Z: Not very long. My first album, Suspenzia, recorded in 2002–3, of course, was more like a compilation of different tracks, made in different periods. Some tracks were with recorded live percussion, and I mixed them in one meditative album. And only with my second album, Plavyna, did I already have a strong concept—it was recorded with a live Ukrainian wooden flute, called sopilka. So it mixed Carpathian folk melodies and bird sounds, played on sopilka with digital experimental electronic music. Plavyna , when it was released, won an award at Prix Ars Electronica in Linz in
2005, as honorable mention in the digital music category.

AC: How did your equipment come together?

Z: I started to play live, and for me it was not interesting to dj my CDs, so I was thinking, what can I use for my live improvisations? I bought my first sampler and was very happy about it.

AC: How do you define the difference between making an album and a live performance? Can you think of a particular performance that stood out for you?

Z: Yes, it is absolutely different energies. When I play live, I cannot polish my sound; it is live improvisation. It is a live organism, with whom I have to negotiate. In the studio I feel comfortable and look at sound from each side; it is meditation. About an interesting concert, I think it is the Madeiradig Festival on the island of Madeira. Such a weird, beautiful place!

AC: You are a music producer and musician. How would you like to be referred to?

Z: I would say maybe producer is more like a stylist for music, and a musician can play and generate

art. Sometimes a producer can direct a musician, but in general I think it doesn’t matter what you call it—producer or musician—strong personality is the main key. Maybe I feel more like a musician still.

AC: Which one of your albums is the most important for you and why?

Z: The very last one, Vedana, which is released now on Kvitnu. It is the second in a series of albums dedicated to the purification by four elements, in this case: water. Important because it was written over very long time, and I put so much energy and feeling into it. I wanted to make it strong and soulful, powerful and gentle in one time. This album is like immersion for me: Vedana flows, melts, drips, crashes. Vedana knows. Dive.

AC: A lot of your releases are collaborations with other sound producers. Can one conclude from this that you like working with colleagues?

Z: Yes, I’ve had very many collaborative projects—with Kotra, Antye Greie aka AGF, Mark Clifford, and other artists—and cross-genre projects. It is like exchange and the possibility to do what you would never do yourself; it’s new blood to your brain. With Kotra the collaboration was on a few releases—like Live Reports, with our live improvisation—and the Zavoloka versus Kotra small EP, in which I deconstructed Kotra’s sounds. But the most experimental collaborative work was where Kotra played live on a bass guitar and I played on an empty vinyl player with blank CD matrixes. The very first collaboration was with AGF, a German e-poetess and vocalist. We invented “Techno Like Trees”—the concept was to make miniature one-minute compositions, handmade bio beats. It was played live on two samplers, loaded with our own sounds and vocal snippets with a vintage metronome, like a battle. It was also released as a CD, Nature Never Produces the Same Beat Twice. Then I made the Split01 CD with Mark Clifford from the English quartet Seefeel, in which we explored traditional instruments in a digital context—guitar and flute. But in some way the most interesting collaborations for me were with visual artists, maybe because we don’t have to explain, just feel each other.

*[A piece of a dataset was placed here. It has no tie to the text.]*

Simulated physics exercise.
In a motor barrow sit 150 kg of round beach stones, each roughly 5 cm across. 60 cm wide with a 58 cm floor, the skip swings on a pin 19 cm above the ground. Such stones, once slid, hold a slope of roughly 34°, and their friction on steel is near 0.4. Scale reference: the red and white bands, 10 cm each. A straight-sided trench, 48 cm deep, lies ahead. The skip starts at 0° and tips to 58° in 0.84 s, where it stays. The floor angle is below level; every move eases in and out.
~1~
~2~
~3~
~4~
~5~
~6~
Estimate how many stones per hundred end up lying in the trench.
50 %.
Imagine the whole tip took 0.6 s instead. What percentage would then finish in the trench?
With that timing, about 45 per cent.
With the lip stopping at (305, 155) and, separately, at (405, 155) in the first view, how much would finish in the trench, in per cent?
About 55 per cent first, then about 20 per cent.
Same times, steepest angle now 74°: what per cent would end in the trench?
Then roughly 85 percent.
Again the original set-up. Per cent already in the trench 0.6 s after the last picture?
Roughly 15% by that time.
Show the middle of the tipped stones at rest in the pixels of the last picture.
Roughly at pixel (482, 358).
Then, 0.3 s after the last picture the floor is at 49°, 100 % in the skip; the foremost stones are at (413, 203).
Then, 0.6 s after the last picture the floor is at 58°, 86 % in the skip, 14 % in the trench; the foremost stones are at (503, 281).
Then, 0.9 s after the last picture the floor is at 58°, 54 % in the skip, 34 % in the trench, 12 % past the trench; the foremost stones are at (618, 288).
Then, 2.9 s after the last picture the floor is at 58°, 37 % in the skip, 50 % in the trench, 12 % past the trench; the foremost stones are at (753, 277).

AC: What do you think of the visualization of your sounds? Who did you work with in the visual arts context?

Z: In live performances I frequently play with Laetitia Morais, a visual artist from Portugal. She is a real genius; I really like her artistic statement. Every time Laetitia invents new principles for her visualizations, and they really fit with my music. Laetitia and I think the same way, and I respect her very much! Also she made two beautiful videos to my tracks: the last one, Vedana, is included on the CD. I also collaborated with Swedish artist Anders Dahl on the Swizhe project, hosted by the Swedish Institute, and on the cross-genre art project Move, with dancers, visual artists, lighting designers, and musicians—it was physical theater, stage, and site-specific performances, workshops, and installations. We had tours in Ukraine, Sweden, Norway, Russia.

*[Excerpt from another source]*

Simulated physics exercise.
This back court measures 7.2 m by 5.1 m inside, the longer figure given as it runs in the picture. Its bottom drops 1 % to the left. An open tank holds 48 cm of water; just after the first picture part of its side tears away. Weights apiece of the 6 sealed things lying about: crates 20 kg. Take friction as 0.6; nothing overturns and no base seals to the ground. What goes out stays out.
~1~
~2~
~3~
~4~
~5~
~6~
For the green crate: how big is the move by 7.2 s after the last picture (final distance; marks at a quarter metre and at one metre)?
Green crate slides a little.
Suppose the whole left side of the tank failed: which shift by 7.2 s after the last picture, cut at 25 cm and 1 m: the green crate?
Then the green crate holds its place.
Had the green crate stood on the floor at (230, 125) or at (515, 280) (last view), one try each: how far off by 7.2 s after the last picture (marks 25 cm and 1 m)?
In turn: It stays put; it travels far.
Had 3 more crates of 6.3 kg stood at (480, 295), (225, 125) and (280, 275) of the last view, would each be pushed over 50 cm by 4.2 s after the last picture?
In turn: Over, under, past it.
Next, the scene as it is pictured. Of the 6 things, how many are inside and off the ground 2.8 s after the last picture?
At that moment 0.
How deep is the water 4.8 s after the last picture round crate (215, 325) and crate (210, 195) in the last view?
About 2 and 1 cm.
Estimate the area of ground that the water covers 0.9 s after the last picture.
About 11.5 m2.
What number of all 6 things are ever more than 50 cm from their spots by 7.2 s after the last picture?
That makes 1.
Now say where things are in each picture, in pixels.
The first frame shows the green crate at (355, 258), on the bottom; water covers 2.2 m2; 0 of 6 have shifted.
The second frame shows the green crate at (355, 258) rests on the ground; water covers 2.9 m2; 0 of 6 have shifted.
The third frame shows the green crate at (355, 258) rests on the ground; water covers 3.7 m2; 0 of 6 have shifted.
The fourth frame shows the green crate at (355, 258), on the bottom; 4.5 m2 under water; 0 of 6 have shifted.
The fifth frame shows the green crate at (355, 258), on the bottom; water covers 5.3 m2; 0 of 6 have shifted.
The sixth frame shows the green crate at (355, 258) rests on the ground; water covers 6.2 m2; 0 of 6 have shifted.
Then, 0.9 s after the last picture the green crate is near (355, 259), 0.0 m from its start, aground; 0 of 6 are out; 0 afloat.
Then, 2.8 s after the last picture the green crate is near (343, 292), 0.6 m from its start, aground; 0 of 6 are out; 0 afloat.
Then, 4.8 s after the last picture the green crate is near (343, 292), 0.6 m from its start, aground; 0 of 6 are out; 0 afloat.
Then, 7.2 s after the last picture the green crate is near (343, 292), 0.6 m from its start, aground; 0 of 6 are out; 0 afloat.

AC: You create a very complex, often overwhelmingly dense and powerful sound. Why do you think there are so few women within the area of experimental electronica? What do you think of these stereotypes?

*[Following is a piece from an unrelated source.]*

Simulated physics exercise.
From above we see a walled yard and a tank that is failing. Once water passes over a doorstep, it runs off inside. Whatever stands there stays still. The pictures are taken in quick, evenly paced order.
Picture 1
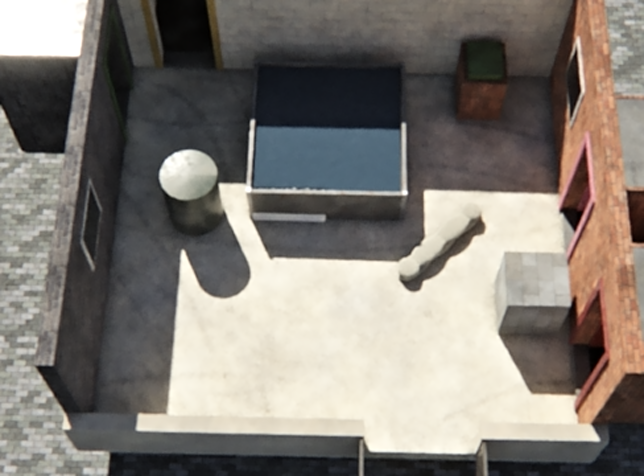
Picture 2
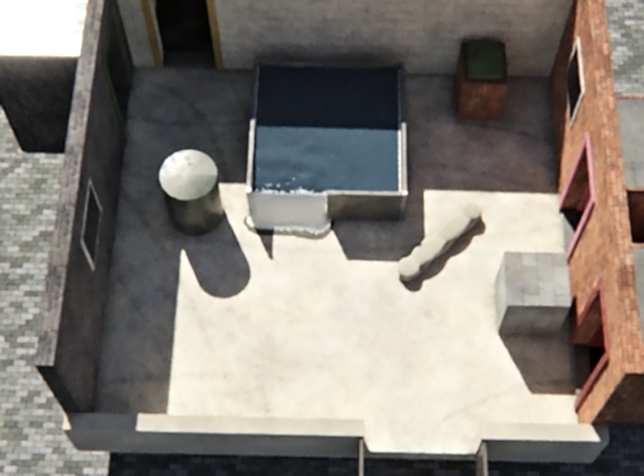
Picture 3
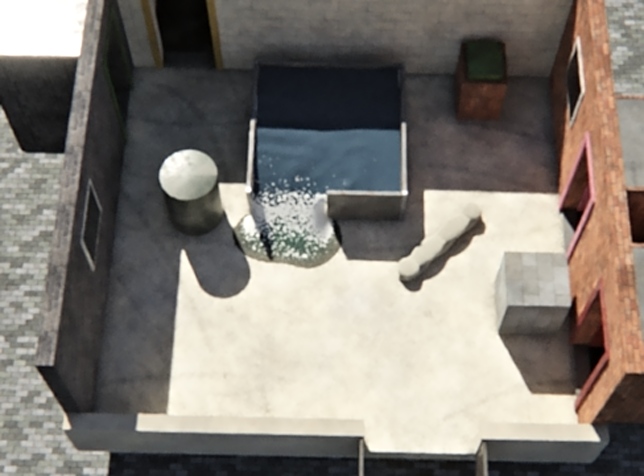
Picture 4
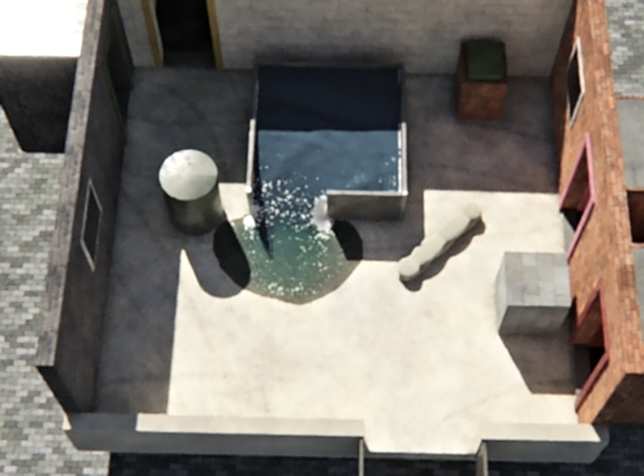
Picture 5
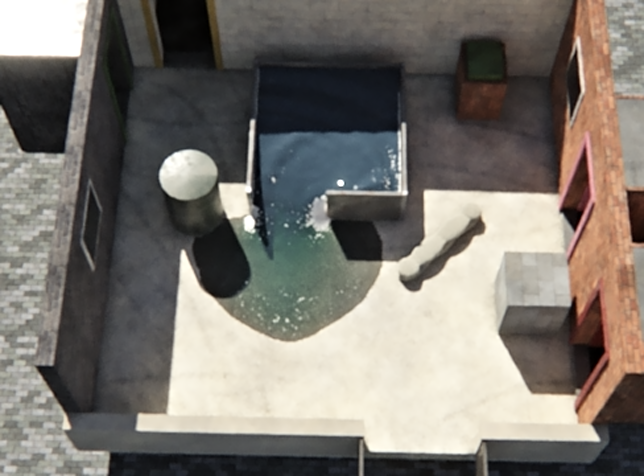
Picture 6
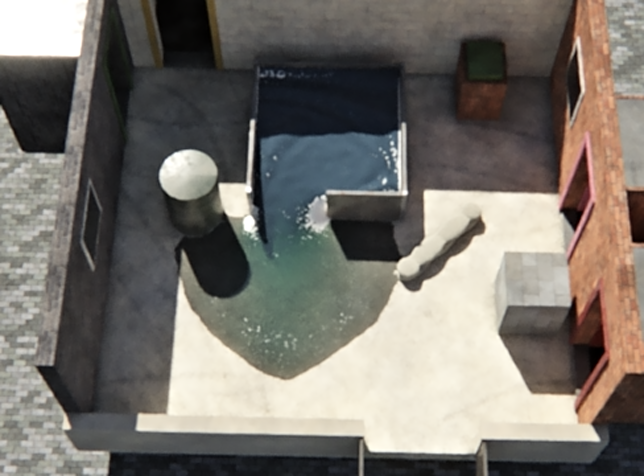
Water tank in a walled yard breaking open at its front left, foaming water gushing out and spreading across the pale floor.
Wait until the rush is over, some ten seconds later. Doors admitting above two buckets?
Pink door: Inside the limit. Green door: Inside the limit. Yellow door: Inside the limit. Red door: Past the limit.
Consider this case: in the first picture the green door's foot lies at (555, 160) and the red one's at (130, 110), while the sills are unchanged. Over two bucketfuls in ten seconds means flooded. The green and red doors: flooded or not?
My reading: Green stays within the limit, red stays within the limit.
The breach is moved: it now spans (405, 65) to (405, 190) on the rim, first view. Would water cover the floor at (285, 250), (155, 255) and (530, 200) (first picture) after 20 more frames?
Submerged, untouched, submerged.
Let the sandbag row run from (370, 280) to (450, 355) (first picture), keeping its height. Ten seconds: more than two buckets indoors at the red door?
Well, the red door exceeds the limit.
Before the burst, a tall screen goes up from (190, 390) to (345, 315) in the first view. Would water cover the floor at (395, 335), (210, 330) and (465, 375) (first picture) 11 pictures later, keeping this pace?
Taking the points in order, they are inundated, inundated and inundated.
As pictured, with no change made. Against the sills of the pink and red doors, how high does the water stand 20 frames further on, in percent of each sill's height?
Near 0 and 40 per cent, in that order.
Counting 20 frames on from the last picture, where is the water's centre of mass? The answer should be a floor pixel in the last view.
The water centres close to (289, 254).
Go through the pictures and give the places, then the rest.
The water tank at (328, 129) is whole and still, in the first frame.
The front is at (251, 227), out from the gap at (289, 206), in the second frame.
The front is at (326, 256), out from the gap at (290, 207), in the third frame.
The front is at (306, 298), out from the gap at (290, 208), in the fourth frame.
The front is at (297, 335), out from the gap at (290, 208), in the fifth frame.
The front is at (291, 373), out from the gap at (290, 208), in the sixth frame.
A moment on, water covers 35 % of the floor; the pink door not reached, the green door not reached, the yellow door not reached, the red door not reached.
Next, water covers 45 % of the floor; the pink door not reached, the green door not reached, the yellow door not reached, the red door not reached.
Then, water covers 45 % of the floor; the pink door not reached, the green door not reached, the yellow door not reached, the red door not reached.
Later, water covers 70 % of the floor; the pink door wet at the sill, nothing in, the green door wet at the sill, nothing in, the yellow door wet at the sill, nothing in, the red door over two buckets in.
In the end, water covers 90 % of the floor; the pink door wet at the sill, nothing in, the green door wet at the sill, nothing in, the yellow door under two buckets in, the red door far over two buckets in.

Z: I think it is not only about experimental music—not so many girls in every aspect of human activities. Maybe because boys don’t want to take us seriously!? But to be honest, I think it is just because women rely on inner feelings that they never want to show. Like Taoists, women quietly reach enlightenment while their husbands are engaged in martial arts. And in general, I think it is a question of inner energy.

AC: The technological aspects of sound production play an important role for you. Do you prefer digital or analog technology?

Z: I like both digital and analog, and also natural sounds. I like when you can experiment with different

sources of sounds. Cool to have various textures and materials.

AC: “Sonic turn” has become a pretty lurid term in the media and cultural studies lately, and sound as a medium and as material gets a greater dominance. Do you think, or are you experiencing that sound actually plays a more important role?

Z: Actually I would say that all kinds of arts are mixed now. But it is a natural process. Music is just very abstract. Music and sounds were always part of life and always will be!

AC: Is Zavoloka a Russian or Ukrainian word? In Russian it means something soothing? And in Ukrainian?

Z: Zavoloka in Ukrainian has several meanings, like “fog” and “wanderer”!